Derek North has long harbored unfinished business on the television screen.
Now, he’s seeing those aspirations through — one nationally aired episode at a time.
North, a Naperville resident and detective with the Downers Grove Police Department, is a contestant on “The Snake,” a new FOX-TV reality competition show. Hosted by comedian Jim Jefferies, the series is a test of social survival, the network says.
“Man, it was wild,” North said in an interview. “It was wild.”
The cornerstone of the series is that instead of eliminating contestants like your typical competition show, who stays and who goes is determined through something called a “saving ceremony,” where contestants save one another until one person is left unpicked and goes home. The idea is contestants need to work to win each other’s favor to stay in the game.
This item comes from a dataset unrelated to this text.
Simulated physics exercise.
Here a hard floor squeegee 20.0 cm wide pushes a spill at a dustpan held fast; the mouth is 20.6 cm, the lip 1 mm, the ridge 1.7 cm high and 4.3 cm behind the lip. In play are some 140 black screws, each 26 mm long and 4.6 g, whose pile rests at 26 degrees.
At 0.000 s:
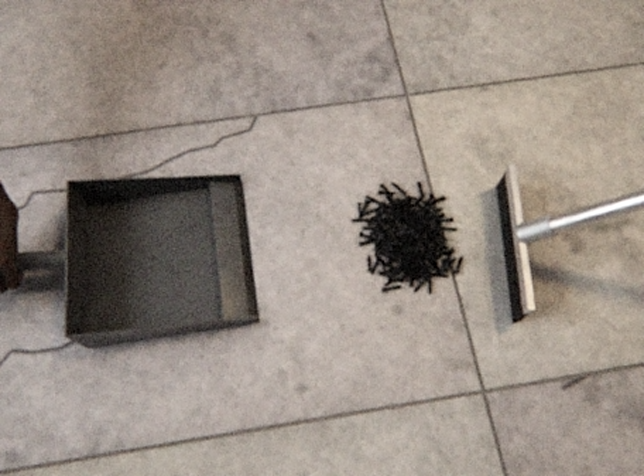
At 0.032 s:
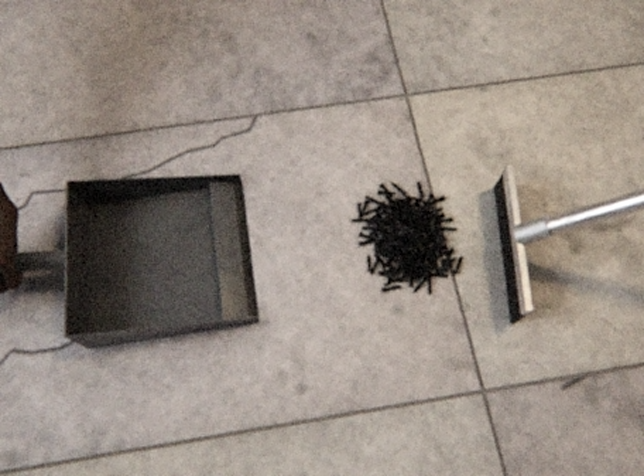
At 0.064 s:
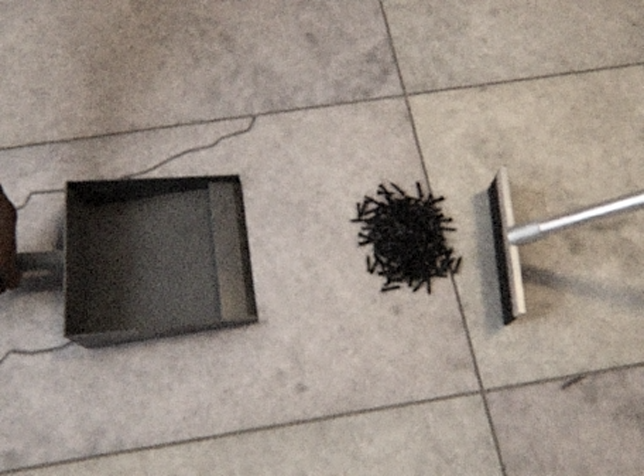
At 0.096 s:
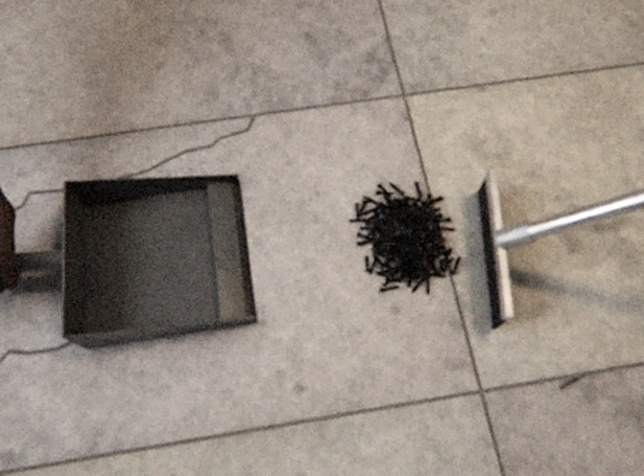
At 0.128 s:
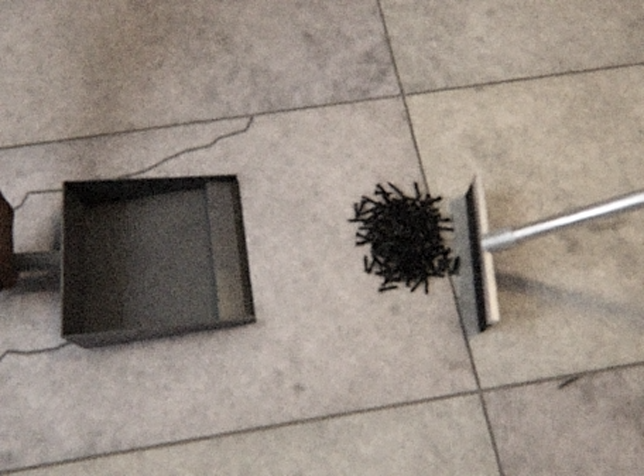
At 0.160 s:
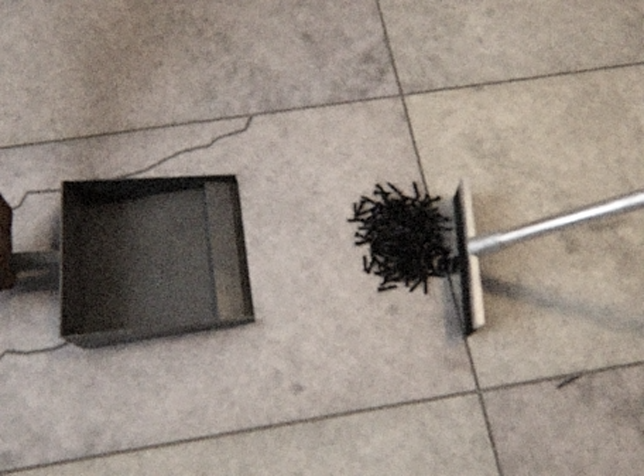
On a grey tiled floor, a squeegee slides left to the edge of a pile of black screws beside a still dustpan.
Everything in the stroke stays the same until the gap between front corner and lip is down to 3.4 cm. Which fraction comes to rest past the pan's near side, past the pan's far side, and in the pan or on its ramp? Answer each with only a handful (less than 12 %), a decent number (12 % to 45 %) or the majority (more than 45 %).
Past the pan's near side: Only a handful; past the pan's far side: Only a handful; in the pan or on its ramp: Only a handful.
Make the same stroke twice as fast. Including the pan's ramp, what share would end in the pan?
It would be around 25 per cent.
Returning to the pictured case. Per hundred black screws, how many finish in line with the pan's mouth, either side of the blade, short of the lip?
About 90 per cent.
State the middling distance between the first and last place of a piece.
18 cm or so.
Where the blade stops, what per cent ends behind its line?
Around 35 per cent.
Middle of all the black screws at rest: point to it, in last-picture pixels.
Look around (280, 255) in the last picture.
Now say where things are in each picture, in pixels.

The catch? The cast is composed of contestants who work in various persuasive professions.
Contestants include an ex-con, a pastor, a lawyer, a poker player and Naperville’s own, North. “The Snake” premiered last week with 15 contestants. North successfully made it through the first saving ceremony and was poised to return screens this week. New episodes air at 8 p.m. Tuesdays and are available to stream on Hulu.
North, who spoke last week while sitting down for coffee in downtown Naperville, couldn’t say how he fared in the competition overall but called the experience “incredible.” It’s also been a long time coming, he said.
North, 39, grew up about 45 minutes south of Naperville in Manhattan. He went to high school in New Lenox and college in Indiana, where he majored in media arts production and minored in theater. After graduating, he moved home before setting out to California to shoot a movie called “1313: Giant Killer Bees!” From there, he stuck around the Golden State to pursue acting, he said.
While he auditioned for different roles, North landed a job at Sunset Tower Hotel in West Hollywood. He’d meet celebrities there, he said. His most memorable interaction was with Keanu Reeves, of “The Matrix” and “John Wick,” he said.
But then his father suffered a spinal stroke, North said. Needing a gig to help support his family back home, he turned to reality TV. The pursuit, however, was a difficult one. He’d audition and have projects “almost take off” but not quite go all the way, he said.
Eventually, he moved back to Illinois to be closer to family. When he did, he left the reality TV world behind, he said. He changed careers, trained to become a police officer, married and started a family.
“I found the love of my life, I found my wife,” North said. They have a 1-year-old daughter.
Then, out of nowhere, North was contacted by a producer from one of the reality shows he previously auditioned for that hadn’t moved forward, he said.
“They were like, ‘Hey, we’re making this new show. We’re wondering if you’d be interested in trying out for it,’” North said. “I asked them to send me the details because I’m having a great life here (in Naperville).”
When he looked at what the show was about, North knew the opportunity was the one he had been waiting for. He recalled thinking to himself, “I can win that.”
“(Reality TV) was totally off my radar,” he said. “I left that, you know? But I’m competitive. And I had unfinished business. I always had that in me.”
North went through more than a dozen auditions and interviews before getting cast on “The Snake,” he said. Once he knew he’d be a contestant, North said he prepared by watching episodes of reality shows that he thought “The Snake” might be similar to, including “Survivor,” “The Traitors” and “Fear Factor.”
Since the show premiered on June 10, “it’s been really cool,” North said. Looking ahead, he teased that the rest of the season is “going to be a lot of fun,” he said.
Apart from official results, North said competing on “The Snake” showed him that “if things don’t work at one point in your life, that’s not the end of it.”
“For this to come so much later in my life after I was working so hard for so long, sometimes you just got to trust the ride,” he said. “That’s just life.”